Uno de los nombres que tradicionalmente se dio al lienzo fue El soldado y la gitana. Pero también este título ofrece dudas, empezando por el báculo que sostiene el hombre. No es un arma. Entonces se descarta el soldado. Pero, ¿qué es? ¿La vara de un pastor? ¿Y dónde están sus ovejas? Quizás sí sea en algún modo centinela, pues parece mirar y vigilar a la mujer.
Si volvemos a las columnas, estas son efectivamente un símbolo de fortaleza, pero partidas pueden significar virtud quebrada. En ese caso se descartaría la virginidad de la mujer, que por otro lado tiene como únicos ropajes telas blancas símbolo de pureza. Otra contradicción o nueva osadía oculta que le acerca peligrosamente a la herejía.
Y si seguimos escrutando más a fondo podemos multiplicar los enigmas. Solo hay que ver la cola de la serpiente que se oculta en un agujero entre las rocas. En fin, un apasionante rompecabezas que solo Giorgione podría descifrar.
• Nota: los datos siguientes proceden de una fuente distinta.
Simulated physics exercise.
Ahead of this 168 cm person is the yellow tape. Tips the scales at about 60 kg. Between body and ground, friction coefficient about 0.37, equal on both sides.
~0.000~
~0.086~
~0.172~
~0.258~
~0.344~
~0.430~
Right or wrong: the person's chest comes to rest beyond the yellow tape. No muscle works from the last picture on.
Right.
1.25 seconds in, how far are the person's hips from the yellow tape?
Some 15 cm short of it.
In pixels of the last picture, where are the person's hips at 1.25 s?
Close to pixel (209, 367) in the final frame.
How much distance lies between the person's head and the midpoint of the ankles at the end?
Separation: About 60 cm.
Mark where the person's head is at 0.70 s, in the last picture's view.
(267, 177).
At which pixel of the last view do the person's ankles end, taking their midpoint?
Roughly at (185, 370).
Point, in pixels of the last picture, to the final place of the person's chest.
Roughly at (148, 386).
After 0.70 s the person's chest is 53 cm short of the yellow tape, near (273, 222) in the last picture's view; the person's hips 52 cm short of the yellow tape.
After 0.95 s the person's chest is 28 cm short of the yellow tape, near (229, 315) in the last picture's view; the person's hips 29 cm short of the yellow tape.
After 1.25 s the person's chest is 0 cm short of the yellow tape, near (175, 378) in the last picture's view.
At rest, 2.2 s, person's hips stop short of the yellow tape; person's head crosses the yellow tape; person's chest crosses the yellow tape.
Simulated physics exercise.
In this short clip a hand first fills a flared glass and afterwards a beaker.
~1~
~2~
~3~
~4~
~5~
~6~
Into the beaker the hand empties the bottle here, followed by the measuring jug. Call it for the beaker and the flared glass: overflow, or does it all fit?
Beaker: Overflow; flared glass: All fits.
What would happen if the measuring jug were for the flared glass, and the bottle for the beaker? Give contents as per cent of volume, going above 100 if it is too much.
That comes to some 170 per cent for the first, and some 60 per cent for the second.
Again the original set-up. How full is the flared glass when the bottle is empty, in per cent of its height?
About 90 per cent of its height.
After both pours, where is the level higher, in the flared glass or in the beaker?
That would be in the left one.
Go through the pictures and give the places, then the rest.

Pero el verdadero protagonista de la pintura no son las figuras, edificios ni paisaje, es el fenómeno atmosférico que rasga el cielo. Un relámpago ilumina la escena. No solo es novedosa su presencia y la importancia dentro de la composición, sino que en cierto modo es un anticipo de la fotografía, es la captación de un momento exacto.
Aprovechemos ese instante de luz para grabar en la retina los contornos, para otear el horizonte y para reparar en la mujer que nos está mirando. Esa mujer, sea quien sea, mira directamente al espectador, haciéndonos participes de su intimidad o reprobándonos pero, al fin y al cabo, atrapándonos dentro del cuadro, haciendo que nos zambullamos de lleno es ese fogonazo, en ese instante tan breve y, sin embargo, eterno. Atrapados para siempre en el misterio de La Tempestad.